I was 16 years old when I first visited Ithaca. It was one of those crisp spring days--Ithacans, you know what I'm talking about--when the sky is blue and the trees are green and everyone walks around with stupid smiles on their faces, rapturously joyful at the temporary departure of the long, cold, grey Finger Lakes winter.

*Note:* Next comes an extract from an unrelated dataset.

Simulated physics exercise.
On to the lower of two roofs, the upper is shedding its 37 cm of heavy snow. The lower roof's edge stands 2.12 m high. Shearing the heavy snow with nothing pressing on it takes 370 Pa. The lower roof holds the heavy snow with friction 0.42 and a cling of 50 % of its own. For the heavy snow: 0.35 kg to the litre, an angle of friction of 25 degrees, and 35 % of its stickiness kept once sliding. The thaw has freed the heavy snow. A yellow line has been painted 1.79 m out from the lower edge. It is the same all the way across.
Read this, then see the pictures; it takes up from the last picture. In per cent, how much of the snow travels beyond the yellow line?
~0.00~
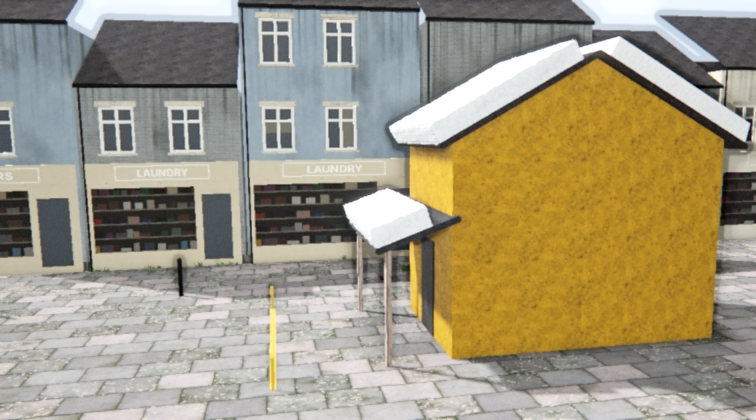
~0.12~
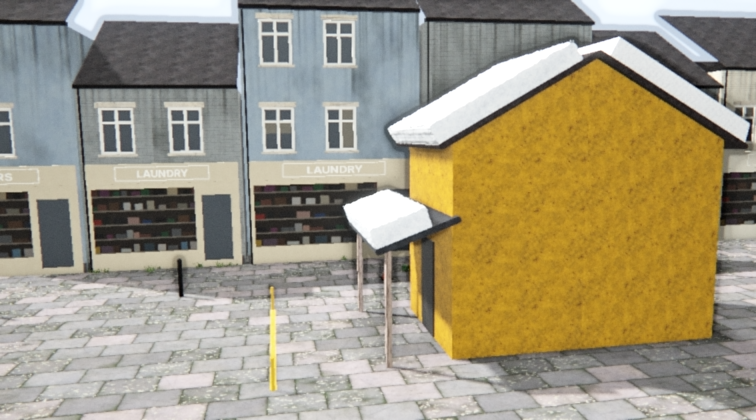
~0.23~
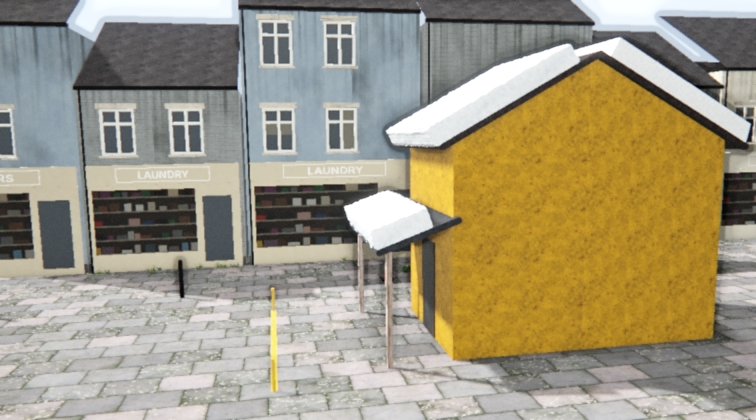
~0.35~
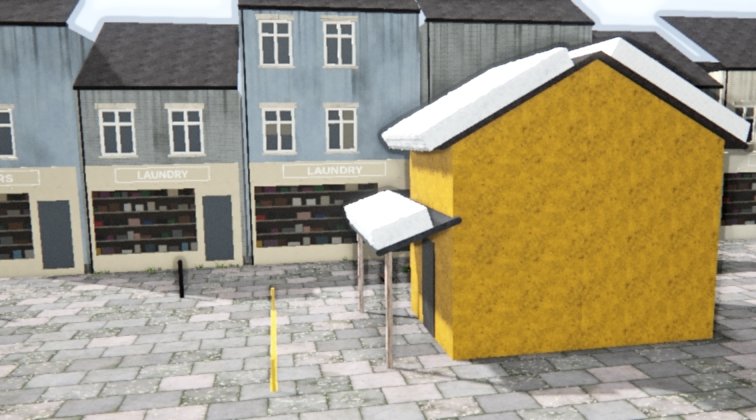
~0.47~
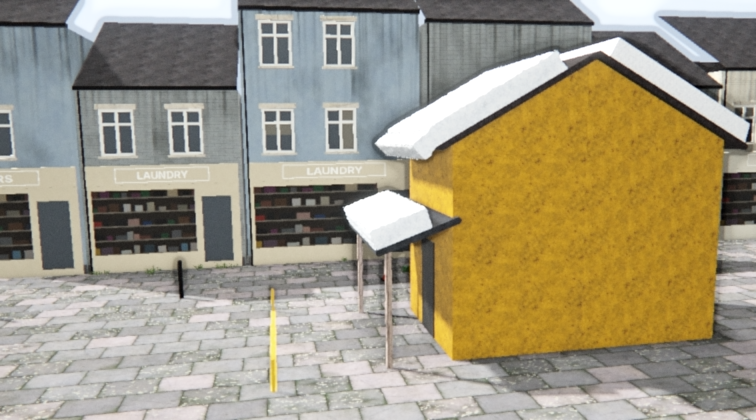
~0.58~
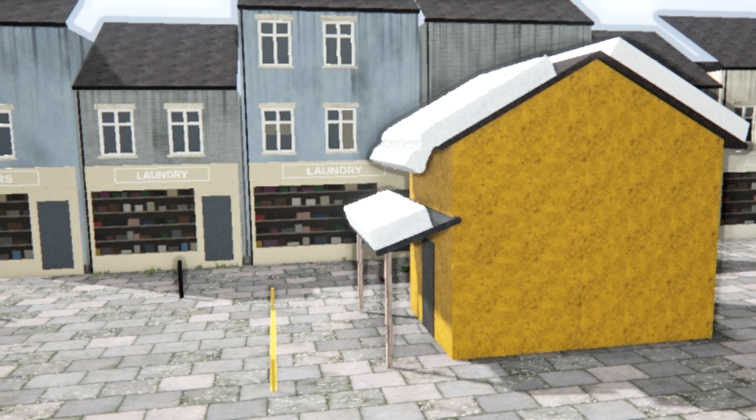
Something like 44 %.
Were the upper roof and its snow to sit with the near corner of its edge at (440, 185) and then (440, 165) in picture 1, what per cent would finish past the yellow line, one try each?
Roughly 50 per cent first and 45 per cent second.
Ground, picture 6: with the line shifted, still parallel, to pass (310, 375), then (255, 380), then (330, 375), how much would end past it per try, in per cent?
First try 55 per cent, second 40 per cent, third 60 per cent.
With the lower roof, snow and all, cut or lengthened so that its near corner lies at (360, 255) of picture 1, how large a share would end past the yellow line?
Estimate: Approx. 50 %.
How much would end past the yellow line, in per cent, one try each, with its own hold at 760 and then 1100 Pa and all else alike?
The answers, in order, are 40 % and 40 %.
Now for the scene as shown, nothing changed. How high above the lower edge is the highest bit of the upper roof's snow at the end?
0.7 m, give or take.
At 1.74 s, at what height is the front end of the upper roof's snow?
Close to 0.0 metres, I reckon.
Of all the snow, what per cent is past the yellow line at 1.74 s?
I'd say near 10 in a hundred.
By 1.11 s, none is below the lower edge and 0 % is past the line.
By 1.74 s, 65 % is below the lower edge and 11 % is past the line.
By 2.37 s, 80 % is below the lower edge and 44 % is past the line.
By 3.00 s, 80 % is below the lower edge and 44 % is past the line.
By 3.20 s, at the end, 80 % is below the lower edge and 44 % is past the line.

Photo from my first visit to Ithaca, 5/29/99
I moved to Ithaca the month after I turned 18, my parents' minivan packed to the roof with items my mother was sure I'd need (plastic storage boxes? aluminum foil?), unaware of that Cornell's East Hill weather machine produced perfect weather only for the 10 days of pre-frosh campus visits in the spring, and another 4 days for parents' weekend in the autumn. Bastards.
I was blissfully unaware.
Hiking in Treman as a freshman, 2000
I didn't think about or understand responsibility, relationships, or being an adult, or prioritizing what was important to me, or what
was important to me, or how hard it can be to remain sane in an insane world. Hell, I even considered voting for George W. Bush in the 2000 election (what can I say--it was my first election--before 2000, donkeys and elephants were zoo animals!). In short, I was a kid.
I spent four years on The Hill.
The Arts Quad, 2003 (?)
Then I graduated. :-O
Graduation, 2004
Unsure of where I could go and what I could do, I decided to roll down the hill to a little apartment on The Commons. I told myself that it would be just for a year for a little relaxation after so many years of schooling, and then I would... I didn't know. Build my life?
One year turned into two years turned into five years. I struggled and thrived and struggled a little more. Boyfriends came, stayed, and left. I invented myself, abandoned that, reinvented myself. The world spun madly on, bright blue spring skies giving way to the succulent greenness of summer, then the festival of autumn colors, then the greyscale of winter. Again and again.
Filmore Glen near Moravia, 2005
I wonder if anyone has a moment when they realize they are an adult, a full member of a community. I didn't, but after returning from Peru this spring I realized that I had a
career--not just a "job"--and I had
friends--not just drinking buddies--and I had a
relationship and I gave directions to tourists and I recognized the same faces in Wegman's and I could list all the best hiking trails in the County and actually knew people on Common Council and also knew to leave town for graduation and move-in weekends, lest a wrong-way driver run me over on Seneca Street.
I had built a life. Or rather, I had built my life.
Peppers for sale at the Farmers' Market, 2006
I'm finally leaving Ithaca, just shy of 10 years here. I'll miss my adopted hometown. I'm leaving a lot behind:
- Saturday morning breakfast burritos at the Ithaca Farmers' Market
- Wegman's, where you can find anything. Anything.
- The Lindseth climbing wall: so vertical, so slimy, so beloved
- Scaring deer on a Sunday afternoon walk on the Black Diamond Trail
- Saying "I've got nothing" at work (it's still funny)
- Thursday Night Girls' Club
- The lakehouse, even the Man Cave
- The Tompkins County Public Library
- My 7 (11, really) sycamores
- Finger Lakes dry Riesling
- Red-winged black birds in the marshes near the Inlet
- Being reallyreallyreally excited to teach at COE
- Not being the only woman not wearing makeup
- Napping in the cargo net in Kate & Tim's climbing cave
- Trying to answer the question, "How many buses does TCAT have?"
- Sleeping in a hammock
- Ithaca's one million festivals
- Cocoa Bean Supertramp & Biggie Smalls, two of my favorite felines
- Ithaca's 15 minute rush "hours"
- Riding my bike
- Complaining about the weather but secretly enjoying it
The last ten years have made me who I am. This Thanksgiving, I am thankful for Ithaca, 2000-2010.